Panoramic disc screen showing the entrance to the Passage des Panoramas circa 1815, with the Susse brothers' stationery store and merchandise on the right: double surprise screens.
A small wooden knob on the reverse allows a series of figures to scroll on and under a footbridge, visible by transparency.
Cardboard and tracing paper screen, engraved and painted. Canvas on reverse.
Turned wooden handle
Good general and functional condition (tears to front tracing paper and on paper back near the knob).
H : 39 cm
A very rare example of this type of screen, with a beautiful mise en abyme (a screen from the paper manufacturer Susse presenting the screens for sale, and even one sold to a lady from behind).
Nicolas Susse, who had trained as an engraver, joined forces with André Schrantz, a "technical artist", to manufacture "fancy embossed stationery". In 1804, together with the younger brother Michel-Victor Susse (a paper maker also), they opened a store at 7, passage des Panoramas to market this luxury stationery. Success came quickly. They enlarged their store by renting number 8 of the passage, and in 1836 expanded their merchandise and moved to Place de la Bourse.
In the Gazette de France of December 28, 1811 (p.2 and 3), we find this account: "Susse's paper store was never empty. I slipped into the crowd, made up largely of young people who had come to buy satin-finished, embossed and gilded visiting cards, where the art of the engraver strives to highlight so many names devolved to obscurity: a few provincials bought colored paper with vignettes, which the petit-maîtres of the départements still consume in great numbers. In their place, I'd rather wear these pretty double-surprise screens, whose transparencies, skilfully arranged, offer effects of moon, snow and setting sun, the latest representing a scene from the opera La Vestale".

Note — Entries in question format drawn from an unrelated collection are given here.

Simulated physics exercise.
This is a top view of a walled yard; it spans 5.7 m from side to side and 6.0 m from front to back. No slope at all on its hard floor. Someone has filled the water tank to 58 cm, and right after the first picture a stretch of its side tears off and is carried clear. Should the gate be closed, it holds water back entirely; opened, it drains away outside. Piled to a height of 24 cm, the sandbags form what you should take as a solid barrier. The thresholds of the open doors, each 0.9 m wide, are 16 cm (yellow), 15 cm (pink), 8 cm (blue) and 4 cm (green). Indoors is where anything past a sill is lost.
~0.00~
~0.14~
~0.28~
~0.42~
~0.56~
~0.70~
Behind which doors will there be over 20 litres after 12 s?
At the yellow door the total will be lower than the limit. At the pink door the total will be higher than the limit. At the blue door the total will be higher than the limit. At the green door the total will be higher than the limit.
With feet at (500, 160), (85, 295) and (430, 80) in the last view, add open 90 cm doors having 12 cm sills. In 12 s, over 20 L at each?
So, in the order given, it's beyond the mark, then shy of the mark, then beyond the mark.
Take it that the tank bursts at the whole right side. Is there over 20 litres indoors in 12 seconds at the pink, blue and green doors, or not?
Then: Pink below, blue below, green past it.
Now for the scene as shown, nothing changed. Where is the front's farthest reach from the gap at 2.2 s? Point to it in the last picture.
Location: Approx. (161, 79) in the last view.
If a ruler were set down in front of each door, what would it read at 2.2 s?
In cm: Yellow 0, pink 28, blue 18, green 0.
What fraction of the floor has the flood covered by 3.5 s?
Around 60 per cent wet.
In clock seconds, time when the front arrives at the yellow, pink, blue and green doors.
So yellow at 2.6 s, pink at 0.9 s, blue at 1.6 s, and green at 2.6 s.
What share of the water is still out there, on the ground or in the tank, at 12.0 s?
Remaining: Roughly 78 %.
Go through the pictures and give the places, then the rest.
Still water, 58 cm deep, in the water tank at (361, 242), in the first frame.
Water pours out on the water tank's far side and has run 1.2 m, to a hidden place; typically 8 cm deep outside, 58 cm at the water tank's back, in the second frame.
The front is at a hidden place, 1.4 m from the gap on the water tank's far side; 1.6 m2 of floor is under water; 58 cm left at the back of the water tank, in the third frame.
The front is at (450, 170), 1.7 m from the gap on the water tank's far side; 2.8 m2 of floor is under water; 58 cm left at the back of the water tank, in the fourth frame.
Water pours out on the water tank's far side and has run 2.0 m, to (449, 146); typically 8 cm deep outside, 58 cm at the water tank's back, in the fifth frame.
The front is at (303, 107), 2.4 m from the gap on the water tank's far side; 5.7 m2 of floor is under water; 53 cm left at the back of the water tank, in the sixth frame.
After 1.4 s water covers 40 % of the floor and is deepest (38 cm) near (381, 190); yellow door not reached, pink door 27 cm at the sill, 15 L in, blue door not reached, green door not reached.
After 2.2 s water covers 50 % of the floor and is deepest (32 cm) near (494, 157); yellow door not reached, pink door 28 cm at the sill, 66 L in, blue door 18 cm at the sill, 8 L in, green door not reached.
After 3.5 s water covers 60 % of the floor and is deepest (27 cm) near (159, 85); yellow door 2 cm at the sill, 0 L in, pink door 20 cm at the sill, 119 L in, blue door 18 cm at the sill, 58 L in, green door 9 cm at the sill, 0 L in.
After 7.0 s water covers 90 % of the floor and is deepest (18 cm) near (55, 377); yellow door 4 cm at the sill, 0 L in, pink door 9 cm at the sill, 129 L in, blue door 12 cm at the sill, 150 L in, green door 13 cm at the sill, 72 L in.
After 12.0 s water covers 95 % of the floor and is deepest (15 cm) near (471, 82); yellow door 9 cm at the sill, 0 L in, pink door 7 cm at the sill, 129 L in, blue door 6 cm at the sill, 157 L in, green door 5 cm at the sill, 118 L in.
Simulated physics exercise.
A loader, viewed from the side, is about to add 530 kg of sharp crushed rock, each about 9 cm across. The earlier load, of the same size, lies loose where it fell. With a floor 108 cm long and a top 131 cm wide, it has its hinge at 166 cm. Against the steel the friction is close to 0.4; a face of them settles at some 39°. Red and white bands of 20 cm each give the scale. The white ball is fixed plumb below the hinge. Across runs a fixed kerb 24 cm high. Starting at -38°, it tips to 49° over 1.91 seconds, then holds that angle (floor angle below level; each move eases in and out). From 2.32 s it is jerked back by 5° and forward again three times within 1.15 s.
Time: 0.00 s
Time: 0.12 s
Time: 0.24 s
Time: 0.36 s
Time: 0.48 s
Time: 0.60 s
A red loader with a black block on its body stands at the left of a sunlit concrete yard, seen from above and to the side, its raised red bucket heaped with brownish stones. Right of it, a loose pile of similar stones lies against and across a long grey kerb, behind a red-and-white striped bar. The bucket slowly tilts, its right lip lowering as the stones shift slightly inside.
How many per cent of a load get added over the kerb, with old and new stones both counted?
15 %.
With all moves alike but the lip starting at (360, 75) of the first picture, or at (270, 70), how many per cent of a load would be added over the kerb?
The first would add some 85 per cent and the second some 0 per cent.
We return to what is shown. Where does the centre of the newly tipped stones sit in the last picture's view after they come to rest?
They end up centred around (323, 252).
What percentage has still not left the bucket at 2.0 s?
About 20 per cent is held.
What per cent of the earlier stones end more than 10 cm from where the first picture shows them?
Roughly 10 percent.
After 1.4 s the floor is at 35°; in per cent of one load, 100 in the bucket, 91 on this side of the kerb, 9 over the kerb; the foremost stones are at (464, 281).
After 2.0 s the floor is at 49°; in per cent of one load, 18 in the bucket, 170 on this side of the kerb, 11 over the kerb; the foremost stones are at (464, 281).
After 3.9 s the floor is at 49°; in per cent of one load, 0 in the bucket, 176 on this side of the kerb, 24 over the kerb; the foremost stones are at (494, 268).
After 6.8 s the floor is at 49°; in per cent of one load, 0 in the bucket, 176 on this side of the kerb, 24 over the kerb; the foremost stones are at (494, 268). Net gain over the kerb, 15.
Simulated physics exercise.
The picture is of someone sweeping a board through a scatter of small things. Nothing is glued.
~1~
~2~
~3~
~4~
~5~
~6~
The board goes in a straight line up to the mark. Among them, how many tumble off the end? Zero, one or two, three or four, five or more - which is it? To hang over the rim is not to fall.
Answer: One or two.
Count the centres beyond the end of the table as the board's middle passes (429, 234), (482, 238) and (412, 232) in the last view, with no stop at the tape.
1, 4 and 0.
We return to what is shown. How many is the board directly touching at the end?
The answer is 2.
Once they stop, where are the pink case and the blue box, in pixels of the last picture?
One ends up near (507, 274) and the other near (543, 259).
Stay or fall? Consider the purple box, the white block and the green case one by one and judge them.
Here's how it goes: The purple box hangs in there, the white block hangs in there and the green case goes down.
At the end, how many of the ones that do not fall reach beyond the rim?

And in an article devoted to "Éventails d'autrefois", published in L'Avenir de Paris on January 31, 1923 (p. 3): "The Restoration [...] also invented the mechanical screen, the humble ancestor of cinema [...]. The famous paper manufacturer Susse had made a specialty of translucent screens. In the center of the cardboard was an opening where two engravings on thin paper, watercolored in bright colors, were glued back to back. If you looked at the screen against the light, you could only see half the scene. When the screen was brought close to the fireplace, the glow of the flame revealed the whole picture, the colors shone and the subject came to life".